The bottom line (here at the top) is that the vertical scale in the second series of plots is probability density, which not only is not the count or frequency in any bin, it is not probability either. It is the probability per unit, where the unit (of measurement) is the unit of whatever is plotted on the horizontal axis.
The rule is that the probability density (probability per unit) adds (strictly, integrates) to 1 over the total support. To see this, think of a uniform (rectangular, flat) distribution on [0, 1]. The range is 1, the probability density is constant at 1, and
total probability = average density over the range $\times$ the range
OR
1 = 1 (this average is easy, as density is constant) $\times$ 1.
Now halve the variable so that the distribution is on [0, 0.5]. The total probability remains the same and so the average density must double to 2. Or double it, and the converse is observed.
Checking out your second series of plots underlines that as the horizontal range increases numerically, even though the specific units may well vary from plot to plot, so also the typical densities decrease. This inverse relationship arises from the fact that total probability is constant at 1.

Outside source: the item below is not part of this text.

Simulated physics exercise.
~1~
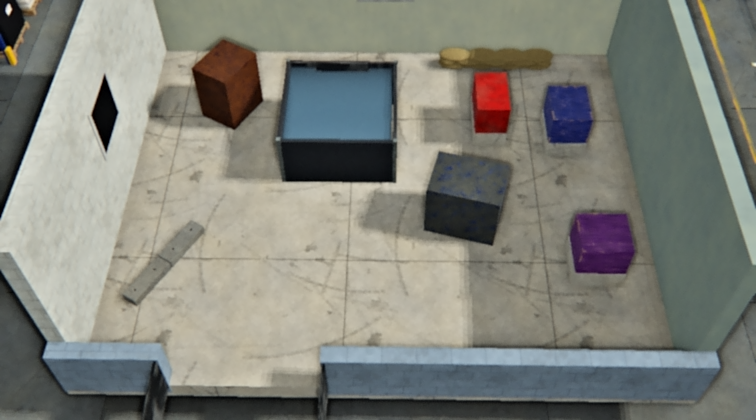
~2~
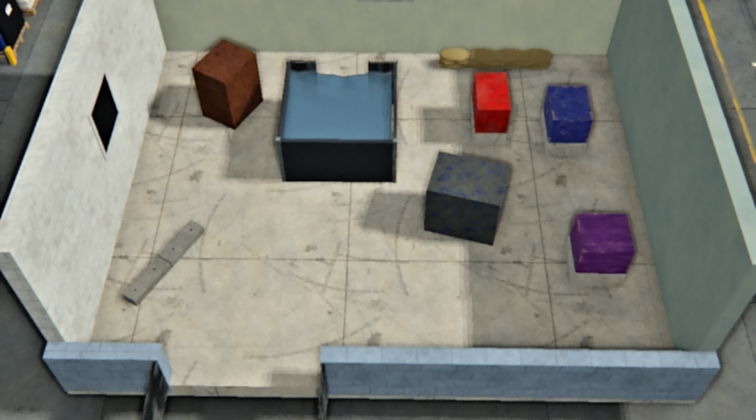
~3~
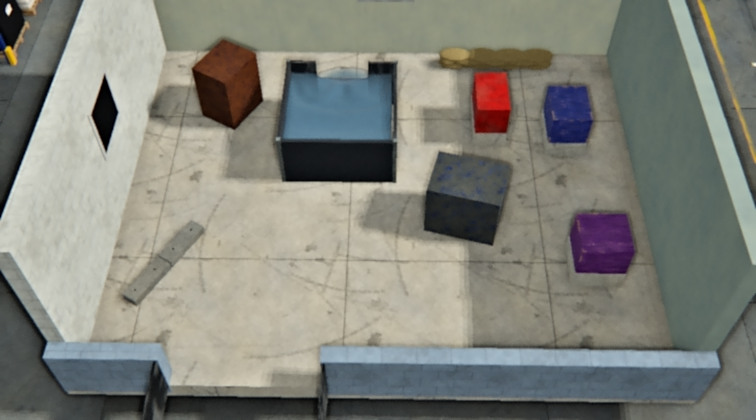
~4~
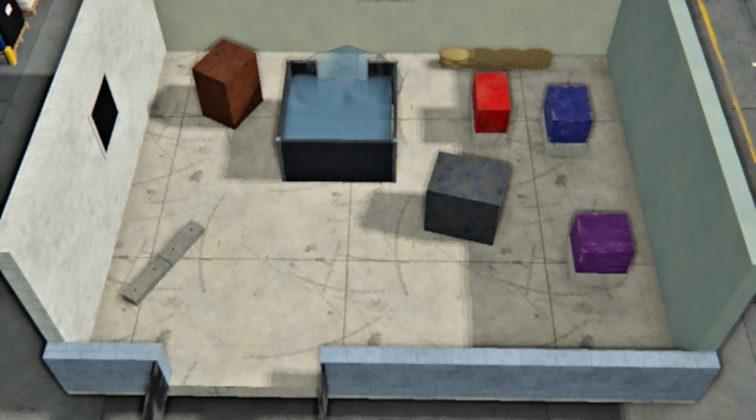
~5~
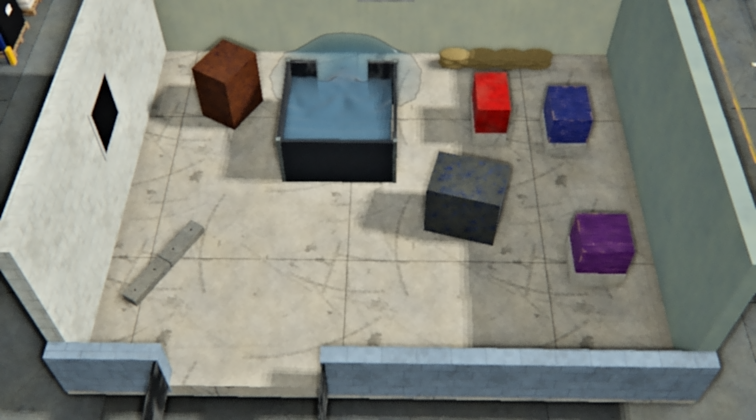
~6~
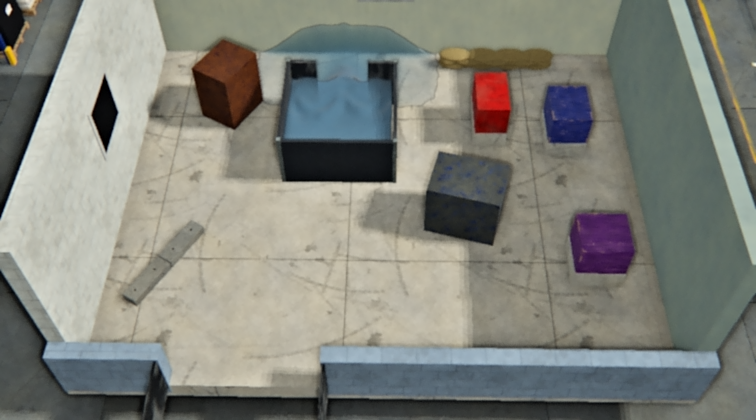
Water pouring through a gap in the dark tank's far side, then spreading along the back wall behind it, among coloured crates.
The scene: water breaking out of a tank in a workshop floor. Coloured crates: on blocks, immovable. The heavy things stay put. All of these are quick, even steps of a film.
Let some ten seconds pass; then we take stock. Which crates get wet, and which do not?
Crate by crate: The red crate does not, the purple crate does not, the blue crate does not.
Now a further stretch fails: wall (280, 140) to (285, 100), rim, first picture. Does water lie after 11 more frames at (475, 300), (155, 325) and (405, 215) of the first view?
Order as asked: Untouched, swamped, untouched.
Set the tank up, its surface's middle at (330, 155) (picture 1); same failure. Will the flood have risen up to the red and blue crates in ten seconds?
Red crate: Untouched; blue crate: Untouched.
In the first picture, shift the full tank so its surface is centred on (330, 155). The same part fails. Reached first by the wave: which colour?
Red-painted one.
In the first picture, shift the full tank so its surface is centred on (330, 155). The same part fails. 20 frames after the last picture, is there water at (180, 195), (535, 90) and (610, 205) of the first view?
Taking the three spots in order: Swamped, swamped, bare.
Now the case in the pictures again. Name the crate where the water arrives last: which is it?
Last of all: The crate marked purple.
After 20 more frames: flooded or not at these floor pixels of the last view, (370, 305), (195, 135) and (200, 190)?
First spot clear, second spot swamped, third spot swamped.
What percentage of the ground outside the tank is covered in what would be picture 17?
Roughly 25 %.
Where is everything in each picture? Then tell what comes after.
The first picture shows still water in the tank at (340, 103).
In the second picture, the front is at a hidden place, out from the gap on the tank's far side.
In the third picture, water pours out on the tank's far side and has run to a hidden place.
In the fourth picture, water pours out on the tank's far side and has run to (371, 54).
In the fifth picture, water pours out on the tank's far side and has run to (407, 54).
In the sixth picture, water pours out on the tank's far side and has run to (432, 55).
A moment on, water covers 15 % of the floor; the red crate not reached, the purple crate not reached, the blue crate not reached.
Next, water covers 25 % of the floor; the red crate water round its plinth, the purple crate not reached, the blue crate water round its plinth.
Then, water covers 45 % of the floor; the red crate water round its plinth, the purple crate not reached, the blue crate water round its plinth.
Later, water covers 75 % of the floor; the red crate water round its plinth, the purple crate water round its plinth, the blue crate water round its plinth.
In the end, water covers 95 % of the floor; the red crate stayed above the water, the purple crate stayed above the water, the blue crate stayed above the water.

The top left distribution has a range of about 0.007, so the average density must be about 1/ 0.007 or about 140, which does not quite match the numbers on the probability density axis. At the same time, it seems that the plots are all truncated, so the set-up is presumably complicated by that at least.
In principle, this is nothing whatever to do with your use of R or ggplot2. It is standard statistically.
Important detail: What the third series of plots shows is not so clear to me. Perhaps it is frequency density.
One way to check what any routine does is to feed it a very simple dataset for which you can work out in advance what the results should be. E.g. 100 values of integers 0 to 9 with equal frequencies of 10.